The stitched hands on the children’s clothes made for Are You Listening? (MA show) showed the marks left behind. One person on another: adult upon child. The stitches on the bras told the tales of Nine Women, their relationships to each other, how they felt about themselves, the stories of their lives. The stitches and patches on chairs showed the traces and tracks left by passing encounters. A fleeting glance that shows emotion, that stays with us: admiration, lust, contempt, confusion… they all leave their marks.
And now the pen nibs scratch and glide across the surface of the paper and mark it physically, reminiscent of those stitches. Cause and Effect, a relationship between one thing and another that stands for all?
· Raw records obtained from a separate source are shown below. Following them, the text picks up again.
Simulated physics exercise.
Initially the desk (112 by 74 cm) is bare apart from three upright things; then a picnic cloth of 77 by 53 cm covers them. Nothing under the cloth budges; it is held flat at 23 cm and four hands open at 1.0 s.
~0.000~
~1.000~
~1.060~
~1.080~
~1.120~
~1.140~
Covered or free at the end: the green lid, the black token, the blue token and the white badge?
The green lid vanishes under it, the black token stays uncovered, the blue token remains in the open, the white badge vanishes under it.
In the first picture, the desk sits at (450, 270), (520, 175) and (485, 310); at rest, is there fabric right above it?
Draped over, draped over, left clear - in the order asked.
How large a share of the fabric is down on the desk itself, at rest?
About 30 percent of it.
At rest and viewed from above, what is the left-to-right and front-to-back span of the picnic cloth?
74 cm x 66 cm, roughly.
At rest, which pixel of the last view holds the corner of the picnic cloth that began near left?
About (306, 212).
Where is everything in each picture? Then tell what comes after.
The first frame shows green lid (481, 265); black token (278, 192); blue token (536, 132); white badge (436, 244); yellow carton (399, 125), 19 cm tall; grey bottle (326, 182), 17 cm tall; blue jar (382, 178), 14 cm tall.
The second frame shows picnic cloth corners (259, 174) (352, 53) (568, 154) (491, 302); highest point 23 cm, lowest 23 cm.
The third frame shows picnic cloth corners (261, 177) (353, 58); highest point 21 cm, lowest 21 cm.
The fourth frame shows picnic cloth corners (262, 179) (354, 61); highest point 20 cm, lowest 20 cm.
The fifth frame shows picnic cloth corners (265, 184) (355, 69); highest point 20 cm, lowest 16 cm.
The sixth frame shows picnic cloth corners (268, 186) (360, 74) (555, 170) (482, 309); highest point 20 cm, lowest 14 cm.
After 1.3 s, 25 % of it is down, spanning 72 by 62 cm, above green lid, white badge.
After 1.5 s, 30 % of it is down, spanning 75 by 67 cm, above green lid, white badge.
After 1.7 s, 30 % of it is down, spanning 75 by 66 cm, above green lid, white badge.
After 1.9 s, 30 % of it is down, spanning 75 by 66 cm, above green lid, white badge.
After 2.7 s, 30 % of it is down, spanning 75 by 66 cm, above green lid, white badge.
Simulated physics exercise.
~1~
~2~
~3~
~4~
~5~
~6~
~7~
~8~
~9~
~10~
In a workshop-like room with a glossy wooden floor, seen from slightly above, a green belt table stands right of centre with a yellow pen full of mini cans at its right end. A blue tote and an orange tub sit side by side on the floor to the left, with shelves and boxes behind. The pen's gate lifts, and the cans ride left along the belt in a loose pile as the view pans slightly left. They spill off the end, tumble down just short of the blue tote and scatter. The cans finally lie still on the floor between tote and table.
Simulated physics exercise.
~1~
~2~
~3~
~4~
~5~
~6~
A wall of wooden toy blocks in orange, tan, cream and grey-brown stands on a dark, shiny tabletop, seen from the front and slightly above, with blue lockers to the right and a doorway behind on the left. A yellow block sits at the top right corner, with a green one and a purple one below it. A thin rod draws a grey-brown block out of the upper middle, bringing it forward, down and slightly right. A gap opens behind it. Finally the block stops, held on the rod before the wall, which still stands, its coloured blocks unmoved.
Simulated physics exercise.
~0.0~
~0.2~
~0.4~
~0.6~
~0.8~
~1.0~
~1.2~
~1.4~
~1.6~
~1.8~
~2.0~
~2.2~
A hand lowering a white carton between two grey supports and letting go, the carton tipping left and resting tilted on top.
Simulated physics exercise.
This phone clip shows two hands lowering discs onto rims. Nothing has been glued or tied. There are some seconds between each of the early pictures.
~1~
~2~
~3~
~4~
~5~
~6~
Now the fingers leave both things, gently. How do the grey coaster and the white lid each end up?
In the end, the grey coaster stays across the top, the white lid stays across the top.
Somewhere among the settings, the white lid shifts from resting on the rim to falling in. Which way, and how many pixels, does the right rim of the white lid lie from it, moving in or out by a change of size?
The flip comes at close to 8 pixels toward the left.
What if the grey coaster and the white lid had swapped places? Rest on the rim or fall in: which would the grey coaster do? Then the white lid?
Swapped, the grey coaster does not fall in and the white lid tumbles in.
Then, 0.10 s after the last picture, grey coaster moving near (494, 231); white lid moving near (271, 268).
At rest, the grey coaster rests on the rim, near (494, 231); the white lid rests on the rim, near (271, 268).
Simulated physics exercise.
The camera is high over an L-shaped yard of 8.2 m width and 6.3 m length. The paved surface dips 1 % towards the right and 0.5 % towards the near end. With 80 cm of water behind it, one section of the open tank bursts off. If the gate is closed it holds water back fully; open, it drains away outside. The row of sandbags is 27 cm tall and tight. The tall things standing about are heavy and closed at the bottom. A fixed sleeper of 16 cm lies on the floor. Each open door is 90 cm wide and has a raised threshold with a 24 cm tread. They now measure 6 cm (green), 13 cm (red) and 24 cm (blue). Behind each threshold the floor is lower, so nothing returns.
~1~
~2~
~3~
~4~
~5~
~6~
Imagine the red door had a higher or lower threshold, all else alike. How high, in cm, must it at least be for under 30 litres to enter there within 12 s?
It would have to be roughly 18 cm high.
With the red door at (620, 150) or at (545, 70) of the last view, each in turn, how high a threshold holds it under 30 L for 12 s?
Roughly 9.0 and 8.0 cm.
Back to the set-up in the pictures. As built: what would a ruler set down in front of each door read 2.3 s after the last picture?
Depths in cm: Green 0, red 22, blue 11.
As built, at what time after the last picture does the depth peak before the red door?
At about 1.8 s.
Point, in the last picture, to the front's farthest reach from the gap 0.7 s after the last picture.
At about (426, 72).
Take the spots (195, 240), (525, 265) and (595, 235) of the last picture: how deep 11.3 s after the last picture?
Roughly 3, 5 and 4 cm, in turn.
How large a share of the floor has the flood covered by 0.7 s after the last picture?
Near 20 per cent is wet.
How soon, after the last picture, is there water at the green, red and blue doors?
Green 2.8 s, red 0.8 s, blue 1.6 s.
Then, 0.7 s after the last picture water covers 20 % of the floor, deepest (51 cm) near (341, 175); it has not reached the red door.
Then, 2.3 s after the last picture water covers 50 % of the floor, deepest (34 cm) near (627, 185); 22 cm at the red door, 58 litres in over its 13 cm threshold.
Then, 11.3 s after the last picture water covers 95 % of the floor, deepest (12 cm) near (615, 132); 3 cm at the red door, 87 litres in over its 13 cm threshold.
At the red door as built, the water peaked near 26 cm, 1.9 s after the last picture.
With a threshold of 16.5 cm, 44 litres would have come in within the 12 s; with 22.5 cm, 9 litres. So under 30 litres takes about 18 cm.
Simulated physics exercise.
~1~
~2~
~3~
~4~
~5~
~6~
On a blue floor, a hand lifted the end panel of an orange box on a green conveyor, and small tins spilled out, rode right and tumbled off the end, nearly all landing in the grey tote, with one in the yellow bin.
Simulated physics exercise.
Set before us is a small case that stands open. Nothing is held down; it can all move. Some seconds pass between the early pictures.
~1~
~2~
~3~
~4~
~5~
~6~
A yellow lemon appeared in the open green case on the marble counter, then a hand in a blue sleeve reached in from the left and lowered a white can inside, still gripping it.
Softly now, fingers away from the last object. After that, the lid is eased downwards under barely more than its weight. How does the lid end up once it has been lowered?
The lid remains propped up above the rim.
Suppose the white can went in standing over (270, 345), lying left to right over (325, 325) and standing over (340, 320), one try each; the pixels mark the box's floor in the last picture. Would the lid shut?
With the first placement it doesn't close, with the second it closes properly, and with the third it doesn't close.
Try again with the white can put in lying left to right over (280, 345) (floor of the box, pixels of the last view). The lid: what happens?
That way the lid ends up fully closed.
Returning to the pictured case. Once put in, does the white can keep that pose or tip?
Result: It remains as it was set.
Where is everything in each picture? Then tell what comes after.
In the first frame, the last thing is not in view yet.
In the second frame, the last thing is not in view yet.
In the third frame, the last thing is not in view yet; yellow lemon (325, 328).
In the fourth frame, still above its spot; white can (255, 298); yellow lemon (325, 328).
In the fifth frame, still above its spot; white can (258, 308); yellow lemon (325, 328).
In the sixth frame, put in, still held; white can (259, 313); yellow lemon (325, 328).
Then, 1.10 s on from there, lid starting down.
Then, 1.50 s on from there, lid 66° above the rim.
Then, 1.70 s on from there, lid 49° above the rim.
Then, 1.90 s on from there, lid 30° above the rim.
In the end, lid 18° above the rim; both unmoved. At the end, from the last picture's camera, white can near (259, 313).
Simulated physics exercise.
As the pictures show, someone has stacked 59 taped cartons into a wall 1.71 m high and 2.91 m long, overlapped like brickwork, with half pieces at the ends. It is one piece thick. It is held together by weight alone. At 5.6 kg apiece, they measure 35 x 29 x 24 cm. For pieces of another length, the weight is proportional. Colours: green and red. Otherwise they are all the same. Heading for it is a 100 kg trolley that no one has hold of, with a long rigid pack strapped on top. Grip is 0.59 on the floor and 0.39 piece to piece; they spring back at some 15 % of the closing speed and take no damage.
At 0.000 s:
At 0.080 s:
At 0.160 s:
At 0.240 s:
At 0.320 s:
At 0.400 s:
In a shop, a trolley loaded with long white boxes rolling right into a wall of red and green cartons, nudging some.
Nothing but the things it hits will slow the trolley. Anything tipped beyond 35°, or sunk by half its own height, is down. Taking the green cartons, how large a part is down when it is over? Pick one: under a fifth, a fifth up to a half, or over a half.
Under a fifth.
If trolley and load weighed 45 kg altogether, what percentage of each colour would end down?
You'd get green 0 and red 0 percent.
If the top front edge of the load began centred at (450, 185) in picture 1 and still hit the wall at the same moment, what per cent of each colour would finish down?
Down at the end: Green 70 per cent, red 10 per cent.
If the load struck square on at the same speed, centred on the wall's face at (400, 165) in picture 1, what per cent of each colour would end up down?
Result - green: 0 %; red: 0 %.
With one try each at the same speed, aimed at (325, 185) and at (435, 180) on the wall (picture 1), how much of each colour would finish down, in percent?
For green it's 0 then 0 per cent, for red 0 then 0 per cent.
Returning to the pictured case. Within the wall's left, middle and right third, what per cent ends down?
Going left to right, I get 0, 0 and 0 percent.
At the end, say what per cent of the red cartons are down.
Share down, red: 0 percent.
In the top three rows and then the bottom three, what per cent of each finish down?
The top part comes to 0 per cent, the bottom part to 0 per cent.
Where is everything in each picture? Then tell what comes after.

Some of the marks I make are bold and unswerving, strident, strong, unyielding. Some are tentative, broken, tangled. They are remnants of drawings done before. They hold the touch of leaves, bark, feathers and hair, water, skin, blood, bone and sinew. Those years of drawings have been experienced, held, absorbed. They’ve sunk in, embedded themselves in memory… mind and muscle… they are in my skin, blood, bone and sinew and now they are leaking out onto the paper.
Every drawing is a metaphor for all of the relationships. The pens make noises on the paper and seek places to stay. So they creep into the songs that tell the tales of the broken and the tangled. Every strange time signature tells of an awkwardness. Every unidentifiable sound seeks to remind of the fleeting nature of those encounters with people whose eyes you catch then walk on by, turn and walk away from. Who was that?
It takes a while, always, for me to understand what I am drawing, writing, making. It takes a decade of work to sink in and be absorbed in a way that can be understood and expressed, with a little clarity…
The lines I draw/write/make connect everything that’s gone before. The lines not yet drawn/written/made are reaching out. They reach out in the hope of touching somewhere, someone else. They are plant tendrils waving in the air to find a touching point upon which to be anchored. A trickle of water finding a path down and through the root architecture that builds and spreads to find it.
We are all seeking contact. We are all seeking a point to touch each others lives. In times of isolation and grief we have to be more imaginative to find ways, but we still do.